Real estate development can be a long, involved, complex, somewhat risky process or a fairly short, smooth process. Some real estate developers buy an empty parcel of land and build from the ground up, while others simply buy an existing structure and rehab or remodel it. Some developers start out with a buyer already under contract while others take on “spec” projects, which are riskier. Whatever type of real estate development you choose to do, there are essentially three steps to the process. Here is an overview of real estate development.

Pre-development is often the longest and most involved step in the development process. This is where you are researching land use and permitting, pulling together finances, acquiring land or the rights to purchase land, surveying and exploring any environmental issues or complications. Pre-development is where your biggest risk lies because you are already investing in something you aren’t yet sure is going to eventually pan out. Investors at this stage are generally guaranteed a higher rate of return if things do pan out because of the risk involved. Pre-development is also probably the most important step in the entire development process. The more you ducks you have in a row prior to breaking ground or starting construction, the more smoothly the process is likely to go once you do. The faster construction happens, the sooner you get back your initial investment and start making a profit.

Once construction begins, the risks are reduced, but definitely not eliminated. In some cases, construction begins with clearing land and pouring foundations, but in other cases, it simply means upgrades or improvements can begin. There is still any number of obstacles that can arise to halt construction or keep it from being completed, but the more thoroughly you prepare in pre-development, the more likely construction is to sail smoothly through to the finish line.

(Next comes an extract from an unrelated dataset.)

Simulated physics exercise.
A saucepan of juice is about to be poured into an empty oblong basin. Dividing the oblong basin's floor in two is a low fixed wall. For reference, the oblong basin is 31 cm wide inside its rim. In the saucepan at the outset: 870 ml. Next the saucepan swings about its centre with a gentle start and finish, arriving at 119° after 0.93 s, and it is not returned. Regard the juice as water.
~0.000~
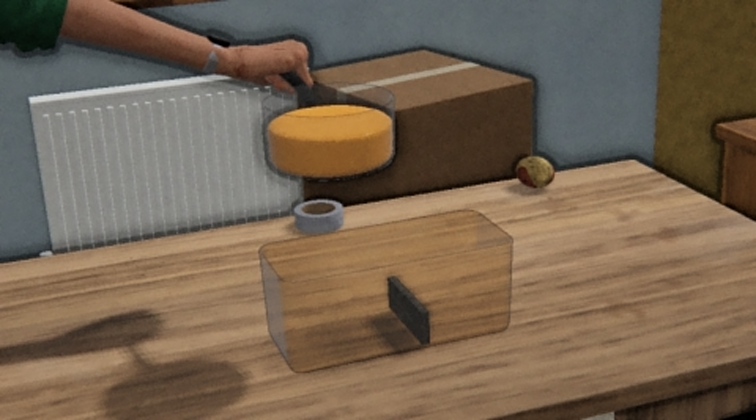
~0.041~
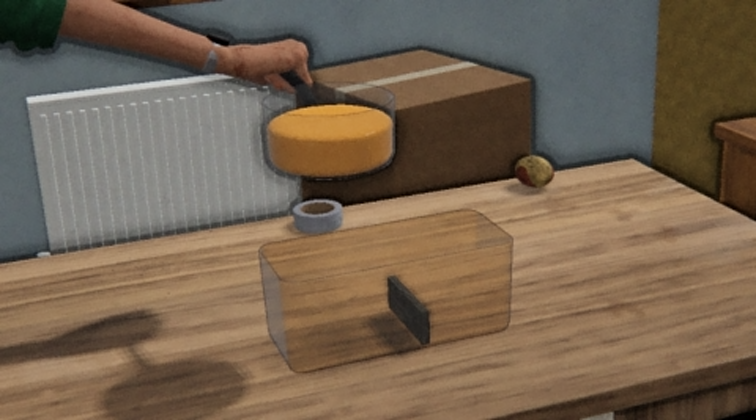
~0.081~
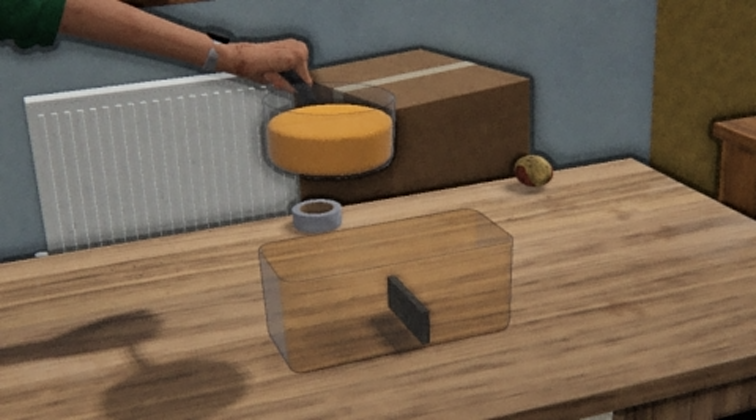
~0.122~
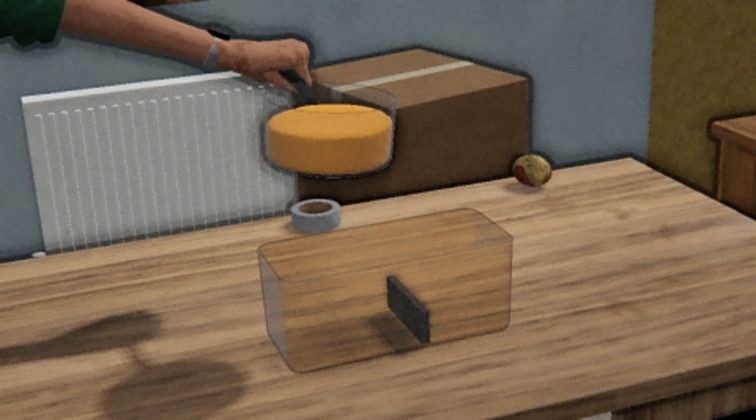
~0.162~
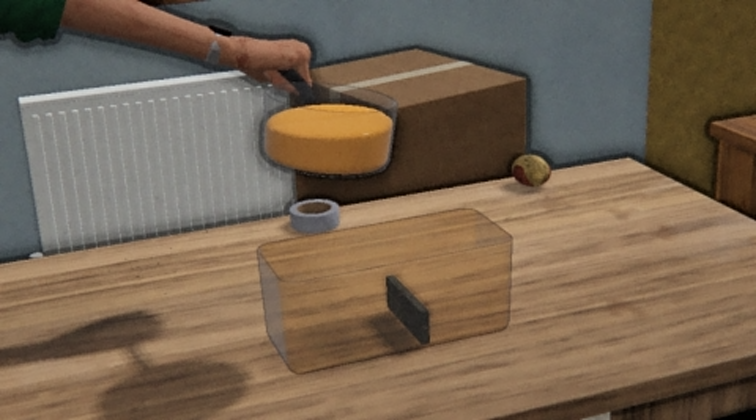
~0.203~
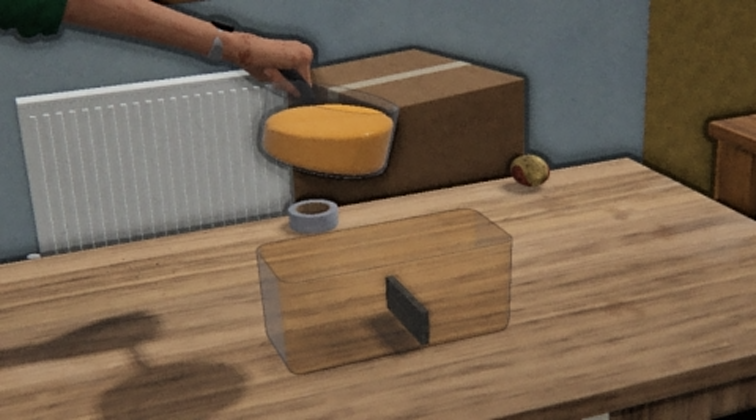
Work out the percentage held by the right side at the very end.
I would put it at 62 per cent.
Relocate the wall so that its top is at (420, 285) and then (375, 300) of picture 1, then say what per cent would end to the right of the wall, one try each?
Around 50 and 90 percent, in that order.
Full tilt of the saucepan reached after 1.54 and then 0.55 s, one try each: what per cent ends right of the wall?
Try 1: Approx. 80 %; try 2: Approx. 50 %.
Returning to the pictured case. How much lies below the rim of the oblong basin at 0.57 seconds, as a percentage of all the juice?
I'd put it near 8 percent.
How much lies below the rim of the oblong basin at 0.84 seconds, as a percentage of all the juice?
The fraction sits near 80 in a hundred.
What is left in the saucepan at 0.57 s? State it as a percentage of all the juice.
I'd estimate some 50 % remains.
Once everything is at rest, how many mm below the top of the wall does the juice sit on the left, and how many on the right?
Left about 32 mm, while the right is about 10 mm.
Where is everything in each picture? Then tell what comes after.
Tilt 0°; pouring edge (389, 93); surface from (268, 130) to (386, 113); the oblong basin's rim runs from (270, 266) to (495, 226); the wall's top is at (408, 295), in the first frame.
Tilt 1°; pouring edge (389, 93); surface from (268, 129) to (386, 113), in the second frame.
Tilt 2°; pouring edge (390, 94); surface from (268, 128) to (386, 113), in the third frame.
Tilt 5°; pouring edge (391, 96); surface from (267, 128) to (386, 113), in the fourth frame.
Tilt 9°; pouring edge (392, 100); surface from (267, 128) to (386, 113), in the fifth frame.
Tilt 13°; pouring edge (393, 105); surface from (266, 127) to (387, 114), in the sixth frame.
By 0.57 s the tilt is 80° and 49 per cent is still to pour, 0 is left of the wall and 8 right of it.
By 0.84 s the tilt is 116° and 5 per cent is still to pour, 15 is left of the wall and 66 right of it.
By 1.12 s the tilt is 119° and 0 per cent is still to pour, 34 is left of the wall and 64 right of it.
By 1.43 s the tilt is 119° and 0 per cent is still to pour, 36 is left of the wall and 63 right of it.
At rest 36 per cent lies left of the wall, 62 right of it and 2 outside.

Not all developments will continue on to this stage because not all developers plan on operating their own projects once they are completed. Some developments are “build to suit” projects for corporate chains like McDonald’s or Walgreens. Once construction is completed, the company comes in and takes over operations. Operations, however, is where most development projects achieve their full potential. Whether you sell the project to someone else or continue to manage it once it is completed, the goal at this stage is to recoup your expenses and rake in a tidy profit.